Por outro lado, a pessoa se defronta com pretensões ilusórias sobre suposta presença de qualidades que apenas servem para encobrir os verdadeiros fatos (Jung, 2011, p.13).

Esse “outro” é fundamental para mantermos essas aparências, para nos sentirmos possuidores de uma virtude que na verdade não possuímos, encarar a individualidade desse outro, passando por cima de nossos desejos quiméricos e fantasias mórbidas exige que primeiro nos voltemos a nós mesmos e compreendamos esse outro como um espelho a nos refletir nele vemos nosso ódio, nossa baixeza e pusilanimidade. Nossa miopia confunde nossos defeitos com a realidade desse outro, com isso nós roubamos deles o direito a individualidade, resta, como dizia Caco Antibes “aquela massa marrom”. Lamentavelmente, uma parte privilegiada de nossa sociedade prefere ainda a saída de Maria Antonieta “se não tem pães por que não comem bolos?”. Negando a existência do racismo (são apenas inocentes piadas), e negando a necessidade de um combate a ele. Não se trata apenas de um viés ideológico, infelizmente, mas de uma mentalidade largamente enraizada em preconceitos e quimeras as mais irracionais e muito difícil de ser atacada pela crítica que apela justamente a razão. Fala-se cinicamente em meritocracia, e citam-se exemplos os mais raros para com eles justificar todo e qualquer argumento. Temos uma imensa facilidade de esquecer a história, de esquecer séculos de miséria, sujeição e brutalidade. Ao ponto do historiador Jacob Gorender ter sugerido que os negros escravos eram sempre tratados como animais ou objetos, a não ser quando cometiam um crime, aí eram tratados e julgados como seres humanos. Essa cegueira aludida por Jung nos leva a um comportamento similar aos de nossos antepassados coloniais, ignoramos os negros e suas vicissitudes, não ligamos para os massacres promovidos pela polícia nas periferias (ou os aplaudimos, o que é pior), mas basta que um crime ocorra na porta de um condomínio de luxo para bradarmos a plenos pulmões. Nesse instante a capa de invisibilidade desaparece e passamos a nos importar com aquele indivíduo que até então fora um nada, um ninguém, pois ele deve ser julgado e preso, ou pior. Nesses momentos de aparente rasgo da nossa civilidade e normalidade, surge o que há de pior em nossa sociedade, pois rapidamente as ideias caducas de Lombroso são exumadas e, como zumbis apodrecidos, tentam nos devorar.

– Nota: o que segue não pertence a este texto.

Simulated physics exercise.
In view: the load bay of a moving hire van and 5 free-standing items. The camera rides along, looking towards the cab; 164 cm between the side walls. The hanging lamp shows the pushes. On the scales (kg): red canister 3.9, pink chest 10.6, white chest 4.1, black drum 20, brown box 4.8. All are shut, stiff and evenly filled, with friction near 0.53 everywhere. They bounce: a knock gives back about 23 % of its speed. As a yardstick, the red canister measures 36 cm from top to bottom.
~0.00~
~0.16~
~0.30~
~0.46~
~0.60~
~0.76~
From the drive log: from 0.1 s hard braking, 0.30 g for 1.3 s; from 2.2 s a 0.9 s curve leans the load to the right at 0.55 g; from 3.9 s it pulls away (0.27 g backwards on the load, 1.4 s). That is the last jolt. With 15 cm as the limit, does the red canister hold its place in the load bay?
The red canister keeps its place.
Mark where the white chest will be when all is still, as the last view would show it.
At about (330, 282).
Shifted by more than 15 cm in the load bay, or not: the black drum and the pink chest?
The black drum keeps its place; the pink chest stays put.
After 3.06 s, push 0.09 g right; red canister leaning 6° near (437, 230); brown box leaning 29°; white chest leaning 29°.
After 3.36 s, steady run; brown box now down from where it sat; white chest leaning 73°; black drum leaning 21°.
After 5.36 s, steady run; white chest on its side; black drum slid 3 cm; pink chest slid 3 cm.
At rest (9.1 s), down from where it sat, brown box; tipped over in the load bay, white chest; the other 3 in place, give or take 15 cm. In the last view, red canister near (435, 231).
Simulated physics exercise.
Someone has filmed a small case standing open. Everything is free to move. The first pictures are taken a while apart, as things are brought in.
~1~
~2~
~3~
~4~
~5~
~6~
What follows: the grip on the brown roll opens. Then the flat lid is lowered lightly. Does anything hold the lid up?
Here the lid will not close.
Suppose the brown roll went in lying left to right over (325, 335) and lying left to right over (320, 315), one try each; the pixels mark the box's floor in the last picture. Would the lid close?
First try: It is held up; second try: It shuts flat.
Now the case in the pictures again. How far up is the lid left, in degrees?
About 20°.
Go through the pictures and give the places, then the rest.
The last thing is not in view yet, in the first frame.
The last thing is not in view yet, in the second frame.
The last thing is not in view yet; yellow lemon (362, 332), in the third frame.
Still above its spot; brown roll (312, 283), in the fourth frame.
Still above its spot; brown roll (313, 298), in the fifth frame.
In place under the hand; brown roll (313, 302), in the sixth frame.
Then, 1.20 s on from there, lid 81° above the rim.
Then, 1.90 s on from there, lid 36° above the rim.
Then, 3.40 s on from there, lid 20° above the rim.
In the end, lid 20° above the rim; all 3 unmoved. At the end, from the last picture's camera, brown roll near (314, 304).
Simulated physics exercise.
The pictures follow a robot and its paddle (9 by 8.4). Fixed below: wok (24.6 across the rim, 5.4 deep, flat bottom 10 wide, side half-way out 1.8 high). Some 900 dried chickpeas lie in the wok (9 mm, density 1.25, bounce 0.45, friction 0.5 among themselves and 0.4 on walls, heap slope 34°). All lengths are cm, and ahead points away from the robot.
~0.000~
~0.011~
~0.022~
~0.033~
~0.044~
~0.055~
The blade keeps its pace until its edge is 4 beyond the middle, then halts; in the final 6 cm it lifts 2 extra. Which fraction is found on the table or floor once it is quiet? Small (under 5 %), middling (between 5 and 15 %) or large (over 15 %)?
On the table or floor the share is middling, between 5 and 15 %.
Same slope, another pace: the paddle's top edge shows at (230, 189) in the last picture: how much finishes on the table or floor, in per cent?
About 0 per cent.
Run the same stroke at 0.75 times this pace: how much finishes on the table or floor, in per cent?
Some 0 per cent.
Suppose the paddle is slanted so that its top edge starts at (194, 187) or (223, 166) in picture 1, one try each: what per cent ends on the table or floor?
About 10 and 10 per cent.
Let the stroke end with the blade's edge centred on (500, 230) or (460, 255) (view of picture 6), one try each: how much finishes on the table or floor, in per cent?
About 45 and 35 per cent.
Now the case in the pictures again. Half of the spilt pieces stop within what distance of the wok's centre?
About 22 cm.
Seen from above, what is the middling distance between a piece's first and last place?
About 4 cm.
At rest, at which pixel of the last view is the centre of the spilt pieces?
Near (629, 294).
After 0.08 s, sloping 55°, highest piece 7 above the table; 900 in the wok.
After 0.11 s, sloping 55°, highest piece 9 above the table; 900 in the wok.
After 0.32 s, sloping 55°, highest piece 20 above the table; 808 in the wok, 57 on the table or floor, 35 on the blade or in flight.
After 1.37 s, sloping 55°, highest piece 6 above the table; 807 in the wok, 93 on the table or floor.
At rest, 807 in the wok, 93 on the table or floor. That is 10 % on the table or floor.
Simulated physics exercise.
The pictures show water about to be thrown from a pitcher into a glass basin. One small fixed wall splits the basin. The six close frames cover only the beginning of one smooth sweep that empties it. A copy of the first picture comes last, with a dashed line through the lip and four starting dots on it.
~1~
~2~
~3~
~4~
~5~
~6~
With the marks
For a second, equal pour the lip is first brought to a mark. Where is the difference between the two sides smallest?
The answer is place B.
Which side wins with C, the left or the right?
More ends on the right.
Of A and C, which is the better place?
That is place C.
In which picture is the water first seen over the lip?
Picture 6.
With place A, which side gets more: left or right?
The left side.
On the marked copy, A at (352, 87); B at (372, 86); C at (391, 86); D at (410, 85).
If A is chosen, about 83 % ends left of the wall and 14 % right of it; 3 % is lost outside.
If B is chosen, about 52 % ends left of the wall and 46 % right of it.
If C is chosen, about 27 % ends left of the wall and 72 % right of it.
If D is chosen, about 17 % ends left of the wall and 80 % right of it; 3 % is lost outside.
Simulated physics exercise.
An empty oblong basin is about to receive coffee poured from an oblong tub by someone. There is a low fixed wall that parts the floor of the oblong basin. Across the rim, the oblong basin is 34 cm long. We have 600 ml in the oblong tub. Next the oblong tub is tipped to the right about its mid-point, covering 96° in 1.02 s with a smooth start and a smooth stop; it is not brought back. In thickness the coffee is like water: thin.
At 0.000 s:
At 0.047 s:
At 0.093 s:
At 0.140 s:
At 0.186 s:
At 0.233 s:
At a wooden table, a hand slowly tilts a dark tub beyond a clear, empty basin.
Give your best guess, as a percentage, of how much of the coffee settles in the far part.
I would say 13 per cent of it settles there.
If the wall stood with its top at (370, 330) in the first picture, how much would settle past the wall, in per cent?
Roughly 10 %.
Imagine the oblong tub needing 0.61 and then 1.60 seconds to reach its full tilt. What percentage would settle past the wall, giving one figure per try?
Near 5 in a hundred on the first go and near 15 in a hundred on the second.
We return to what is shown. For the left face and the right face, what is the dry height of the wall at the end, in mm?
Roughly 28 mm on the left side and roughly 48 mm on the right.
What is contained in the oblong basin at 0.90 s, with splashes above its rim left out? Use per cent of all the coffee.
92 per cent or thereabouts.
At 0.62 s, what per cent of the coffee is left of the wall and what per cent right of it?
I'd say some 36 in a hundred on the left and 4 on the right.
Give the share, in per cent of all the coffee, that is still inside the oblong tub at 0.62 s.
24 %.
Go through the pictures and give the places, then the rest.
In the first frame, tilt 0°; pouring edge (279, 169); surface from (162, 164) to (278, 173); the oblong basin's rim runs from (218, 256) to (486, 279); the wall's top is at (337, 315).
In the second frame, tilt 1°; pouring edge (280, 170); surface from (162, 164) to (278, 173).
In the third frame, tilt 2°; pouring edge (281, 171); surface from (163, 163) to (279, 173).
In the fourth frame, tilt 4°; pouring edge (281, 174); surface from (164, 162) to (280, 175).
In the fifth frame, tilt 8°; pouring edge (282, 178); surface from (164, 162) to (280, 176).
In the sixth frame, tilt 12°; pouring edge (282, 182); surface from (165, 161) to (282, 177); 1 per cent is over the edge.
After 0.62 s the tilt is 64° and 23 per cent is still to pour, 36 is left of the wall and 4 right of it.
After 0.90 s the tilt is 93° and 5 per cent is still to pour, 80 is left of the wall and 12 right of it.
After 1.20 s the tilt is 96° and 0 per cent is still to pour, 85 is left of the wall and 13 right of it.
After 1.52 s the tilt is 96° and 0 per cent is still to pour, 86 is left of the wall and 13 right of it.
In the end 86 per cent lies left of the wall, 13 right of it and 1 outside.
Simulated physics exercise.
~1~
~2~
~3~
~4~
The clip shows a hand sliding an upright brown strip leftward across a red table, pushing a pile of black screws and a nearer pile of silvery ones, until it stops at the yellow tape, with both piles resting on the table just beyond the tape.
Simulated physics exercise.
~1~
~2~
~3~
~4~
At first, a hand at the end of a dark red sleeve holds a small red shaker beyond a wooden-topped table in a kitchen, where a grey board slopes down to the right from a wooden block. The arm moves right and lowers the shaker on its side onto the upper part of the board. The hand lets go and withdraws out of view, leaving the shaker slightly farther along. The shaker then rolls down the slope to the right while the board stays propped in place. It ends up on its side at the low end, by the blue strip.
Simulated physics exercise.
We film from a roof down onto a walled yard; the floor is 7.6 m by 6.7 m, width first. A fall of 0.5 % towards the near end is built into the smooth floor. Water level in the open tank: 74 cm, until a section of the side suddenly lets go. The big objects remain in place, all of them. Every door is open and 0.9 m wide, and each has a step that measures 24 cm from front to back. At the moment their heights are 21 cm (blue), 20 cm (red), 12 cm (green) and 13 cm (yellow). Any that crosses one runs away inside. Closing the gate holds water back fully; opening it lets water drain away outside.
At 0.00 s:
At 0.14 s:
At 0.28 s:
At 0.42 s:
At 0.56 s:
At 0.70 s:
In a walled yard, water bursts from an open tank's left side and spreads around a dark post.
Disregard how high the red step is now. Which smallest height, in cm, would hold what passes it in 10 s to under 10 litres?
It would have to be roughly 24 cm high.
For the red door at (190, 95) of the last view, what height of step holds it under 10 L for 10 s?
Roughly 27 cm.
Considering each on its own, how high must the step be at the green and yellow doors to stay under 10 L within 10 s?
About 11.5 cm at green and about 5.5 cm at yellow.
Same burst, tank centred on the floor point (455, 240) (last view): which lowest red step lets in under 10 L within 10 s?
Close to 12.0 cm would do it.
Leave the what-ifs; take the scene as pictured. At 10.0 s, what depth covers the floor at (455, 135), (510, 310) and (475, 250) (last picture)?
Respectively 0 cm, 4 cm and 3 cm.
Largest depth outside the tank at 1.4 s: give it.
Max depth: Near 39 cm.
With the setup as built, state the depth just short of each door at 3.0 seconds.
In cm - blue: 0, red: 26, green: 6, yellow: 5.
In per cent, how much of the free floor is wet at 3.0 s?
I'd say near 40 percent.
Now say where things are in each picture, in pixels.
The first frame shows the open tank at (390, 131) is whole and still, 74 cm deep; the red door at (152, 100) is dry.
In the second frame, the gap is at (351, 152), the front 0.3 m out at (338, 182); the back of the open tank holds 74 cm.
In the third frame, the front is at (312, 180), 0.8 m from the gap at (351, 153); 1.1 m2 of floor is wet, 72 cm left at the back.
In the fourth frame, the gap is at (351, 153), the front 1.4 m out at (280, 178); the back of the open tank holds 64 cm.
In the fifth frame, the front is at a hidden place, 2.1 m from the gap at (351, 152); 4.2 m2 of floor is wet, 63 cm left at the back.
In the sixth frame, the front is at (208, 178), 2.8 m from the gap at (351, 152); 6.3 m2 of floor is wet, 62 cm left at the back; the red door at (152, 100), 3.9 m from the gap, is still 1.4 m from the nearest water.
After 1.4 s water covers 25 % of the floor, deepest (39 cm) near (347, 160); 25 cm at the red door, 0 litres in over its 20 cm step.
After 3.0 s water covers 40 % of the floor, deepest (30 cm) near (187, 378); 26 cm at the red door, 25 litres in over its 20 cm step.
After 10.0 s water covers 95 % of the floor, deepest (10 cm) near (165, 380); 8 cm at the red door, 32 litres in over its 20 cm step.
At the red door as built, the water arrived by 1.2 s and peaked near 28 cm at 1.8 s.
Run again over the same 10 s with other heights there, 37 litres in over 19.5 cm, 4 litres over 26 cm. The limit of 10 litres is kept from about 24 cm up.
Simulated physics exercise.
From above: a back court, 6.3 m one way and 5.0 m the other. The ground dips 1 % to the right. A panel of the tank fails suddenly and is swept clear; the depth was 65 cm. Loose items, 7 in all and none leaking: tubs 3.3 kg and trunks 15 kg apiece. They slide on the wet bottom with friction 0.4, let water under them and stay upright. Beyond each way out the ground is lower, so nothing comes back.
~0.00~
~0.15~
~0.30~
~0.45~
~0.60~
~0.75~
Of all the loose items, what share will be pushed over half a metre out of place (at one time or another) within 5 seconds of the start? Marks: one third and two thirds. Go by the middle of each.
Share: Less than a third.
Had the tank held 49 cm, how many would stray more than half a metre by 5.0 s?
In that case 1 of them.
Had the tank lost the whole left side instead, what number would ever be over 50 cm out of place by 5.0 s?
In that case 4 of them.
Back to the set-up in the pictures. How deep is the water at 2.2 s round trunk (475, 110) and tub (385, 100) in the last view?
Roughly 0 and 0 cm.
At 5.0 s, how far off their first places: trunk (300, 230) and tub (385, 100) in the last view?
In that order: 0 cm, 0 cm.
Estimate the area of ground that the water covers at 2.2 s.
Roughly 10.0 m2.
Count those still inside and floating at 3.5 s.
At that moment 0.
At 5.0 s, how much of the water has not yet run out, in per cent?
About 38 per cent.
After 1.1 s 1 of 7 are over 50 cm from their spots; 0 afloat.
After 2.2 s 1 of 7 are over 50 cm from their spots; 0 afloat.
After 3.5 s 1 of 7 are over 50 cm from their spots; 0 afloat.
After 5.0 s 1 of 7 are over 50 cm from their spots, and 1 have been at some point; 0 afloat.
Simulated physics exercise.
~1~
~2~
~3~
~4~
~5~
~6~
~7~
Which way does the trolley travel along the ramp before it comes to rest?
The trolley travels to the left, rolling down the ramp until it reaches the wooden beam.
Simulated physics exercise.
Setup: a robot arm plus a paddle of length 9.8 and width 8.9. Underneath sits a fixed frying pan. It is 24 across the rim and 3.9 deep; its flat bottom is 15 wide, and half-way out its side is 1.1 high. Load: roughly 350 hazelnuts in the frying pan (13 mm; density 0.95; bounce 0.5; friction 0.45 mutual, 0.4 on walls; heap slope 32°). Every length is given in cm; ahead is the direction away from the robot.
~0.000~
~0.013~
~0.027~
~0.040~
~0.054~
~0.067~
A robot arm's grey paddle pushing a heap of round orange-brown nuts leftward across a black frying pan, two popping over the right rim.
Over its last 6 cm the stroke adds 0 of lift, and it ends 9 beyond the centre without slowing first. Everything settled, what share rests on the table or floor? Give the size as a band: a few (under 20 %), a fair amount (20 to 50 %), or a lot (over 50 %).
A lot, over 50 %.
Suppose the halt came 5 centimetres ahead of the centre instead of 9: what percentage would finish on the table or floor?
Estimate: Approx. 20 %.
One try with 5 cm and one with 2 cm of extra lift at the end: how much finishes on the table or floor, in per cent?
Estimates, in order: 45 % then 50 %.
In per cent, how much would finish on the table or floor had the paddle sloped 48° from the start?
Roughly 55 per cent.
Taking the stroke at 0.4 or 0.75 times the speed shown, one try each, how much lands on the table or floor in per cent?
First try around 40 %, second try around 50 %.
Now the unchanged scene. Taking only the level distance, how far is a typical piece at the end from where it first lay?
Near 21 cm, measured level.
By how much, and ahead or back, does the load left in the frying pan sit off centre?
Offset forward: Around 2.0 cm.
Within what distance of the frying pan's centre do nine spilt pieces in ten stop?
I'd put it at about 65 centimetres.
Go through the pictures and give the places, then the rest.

O diálogo nessas situações é extremamente comprometido, pois a nossa inconsciência nos torna prisioneiros de certezas inelutáveis, nossas opiniões se convertem magicamente em fatos e as ideias mais estapafúrdias e caducas, alijadas de sua historicidade, passam a ser potentes argumentos, quase auto evidentes. Quando estamos metidos nessa seara, em que a indigência argumentativa e moral (essa não percebida) são a regra, precisamos com mais força ainda da história, precisamos recolocar essas ideias em sua historicidade e lembrar que nossa nostalgia de um passado melhor e mais belo é uma fantasia (ela tem todo o direito de existir, mas não podemos nos pautar por ela sem que seja criticada), precisamos de maneira ainda mais urgente da filosofia para não termos tantas certezas assim e, duvidando metodicamente, estaremos mais abertos a ouvir. Como é difícil simplesmente ouvir nos nossos dias! Nossa própria voz parece ter o efeito de um canto de sereia e nada mais importa (pois a verdade já está do nosso lado). Precisamos da psicologia, para nos dizer que o conhecimento do mundo começa com o conhecimento de nossa alma, lá onde medram preconceitos e ódios, que se tornam mais poderosos quanto mais ignorados, e agem como demônios a nos possuir. Precisamos lembrar, que não podemos supor que a nossa psicologia possui uma validade universal, e que outras maneiras de sentir, pensar, sonhar existem e possuem igual direito a existência.

Criticar o racismo é, ao mesmo tempo, criticar uma ideia que possui uma história, uma mentalidade social, uma ideologia que está a serviço de setores de nossa sociedade, uma prática social nefasta e que causa profundo sofrimento, mas é igualmente criticar a nossa inconsciência que é a pedra fundamental sobre a qual o racismo repousa, sem esse fundamento ele desaba.